Wednesday, July 04, 2012

positively 1st street


from the i am so ridiculous collection...
in considering my internal dialogue i noticed i say a lot of derogatory stuff to myself.  i know better.  we all do-right?  verbally abusing myself snuck up on me, however. 

ego is a funny thing.  at times i have had such a large ego as to think it was just natural for me to be better at things than other people.  friends and family used to tease me about playing games, from pool or basketball, to cards or clue, they would say i was too competitive and that it sometimes made it less than fun for them to play.  i was compelled to try to adopt a casual tone about games. 

in fact i wasn't that great.  i am sure i had seasons of excellence like anyone else but in a grand scheme my life performance has been marked by mediocrity.  whoops!?!  there i just did it again.

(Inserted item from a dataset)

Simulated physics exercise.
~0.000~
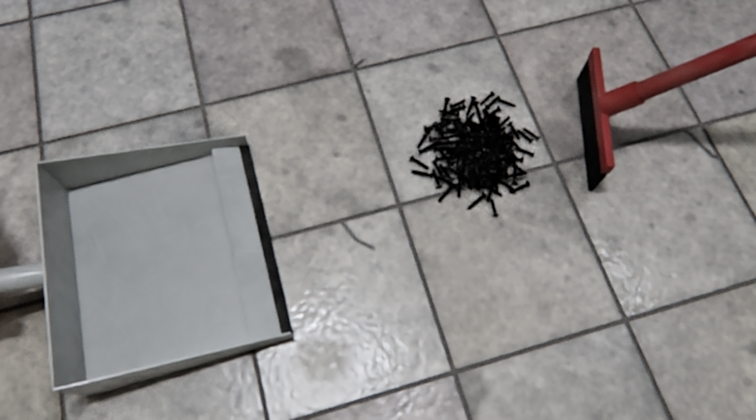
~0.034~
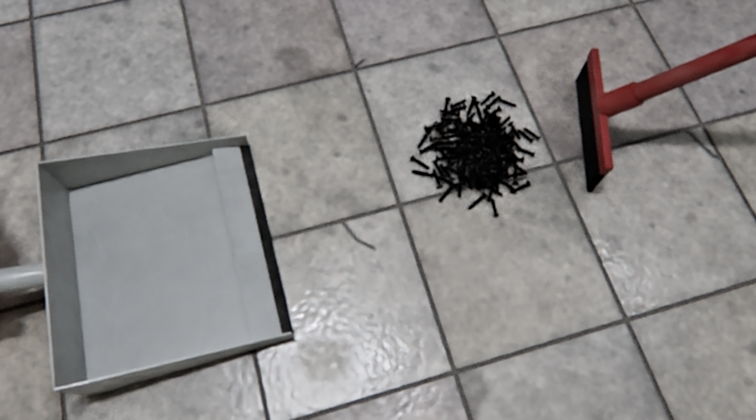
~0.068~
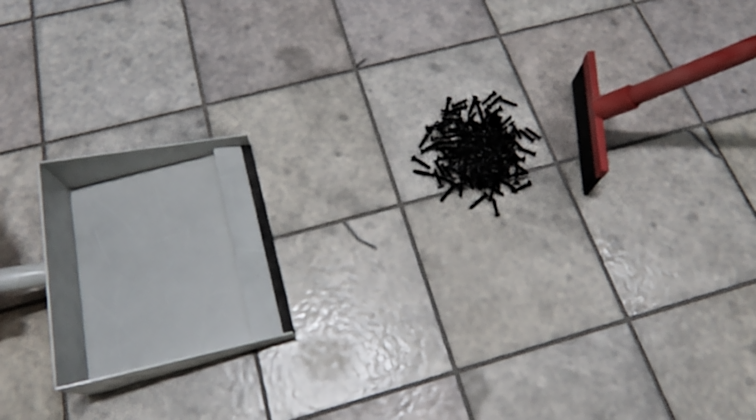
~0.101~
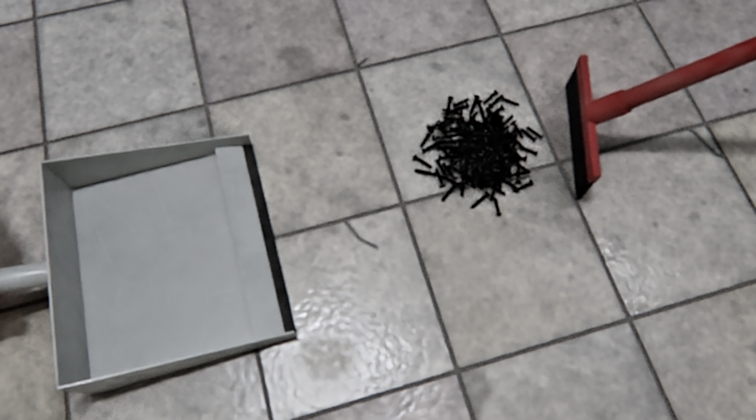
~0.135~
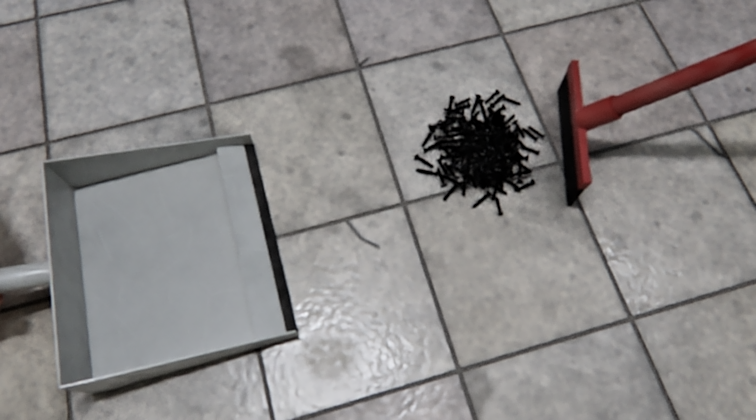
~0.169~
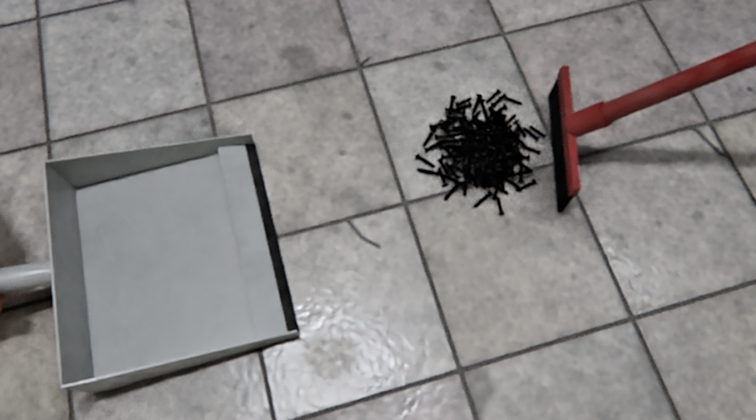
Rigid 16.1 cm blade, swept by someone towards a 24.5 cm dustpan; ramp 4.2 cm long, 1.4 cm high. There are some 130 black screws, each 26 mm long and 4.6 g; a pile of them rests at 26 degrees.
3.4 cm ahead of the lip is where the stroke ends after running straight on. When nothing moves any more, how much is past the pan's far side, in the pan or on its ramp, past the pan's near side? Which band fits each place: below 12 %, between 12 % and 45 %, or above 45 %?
Bands: Far side below 12 %; pan below 12 %; near side below 12 %.
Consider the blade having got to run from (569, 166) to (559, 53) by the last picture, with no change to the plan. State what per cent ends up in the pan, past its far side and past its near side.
The pan gets 0, the far side 35 and the near side 0.
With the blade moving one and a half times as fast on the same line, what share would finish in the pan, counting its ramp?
I'd guess it lands at about 5 per cent.
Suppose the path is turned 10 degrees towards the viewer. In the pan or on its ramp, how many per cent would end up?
The pan, ramp included, would get around 0 per cent.
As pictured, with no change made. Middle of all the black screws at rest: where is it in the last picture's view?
Somewhere near (346, 175) in the last picture.
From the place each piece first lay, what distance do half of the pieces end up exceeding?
14 cm or so.
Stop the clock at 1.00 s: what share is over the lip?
Some 0 in a hundred by that moment.
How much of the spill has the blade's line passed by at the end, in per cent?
Some 50 percent of it.
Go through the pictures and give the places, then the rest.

so this is the type of thing i do.  while there may be truth in that statement, perhaps i am mediocrity personified, giving the thought utterance works against the effort to improve. 

i want to be the best me i can be. i still want greatness.

in my seasons of egotism i played mental games with myself.  in my recreational basketball league i took to berating myself when i made a bad play.  i seemed to think i was better than everyone else out there and in spite of conventional wisdom recommending a positive internal dialogue, i decided i wanted to be above that idea.  i disliked bravado and self aggrandizement in others and so my objective was to play better than others, (especially those guys who often thumped their chests,) and to do it quietly, but meanly in as much as i caused others to lose.  my ultimate joy was to make eye contact after the game with a guy who had made a few plays against us and who cheered himself demonstratively, or even to pat him on the back as i walked out of the gym a victor.  the same was true at night in the bars around the pool table.  i meant to be a machine who just quietly won over and over and over again.  it was the best way i could tell those self proclaimed sharks to the shut the fuck up. 

that worked at some points in time.  at basketball, as at pool or other contests, i came to understand how fleeting one's prime is.  as my skills eroded my inner commentary grew harsher.  on the basketball court when i missed shots, i might say to myself, "nice one."  it's a sarcasm born of a sly despair and ignorance.  in the work place on those occasions when i knew i had not done my best work i scolded myself for not finding more time or not starting earlier

this destructive habit occurred to me recently on the basketball court.  i had a good day when my knees felt very limber and strong and the warm weather helped make them so.  i played better than normal too, and i recalled that swagger of yesteryear.  i remembered a different dialogue, one in which i just assumed i was better than the guy guarding me and that there was no way he could stop me from doing whatever i wanted to do. 

i haven't had a lot of days like that recently so it stood in stark contrast to the meme of the day, which is that i am getting old.  the contrast got me to thinking.  i'm going to make a change.  i am going to positive up that internal dialogue.  (should be good.)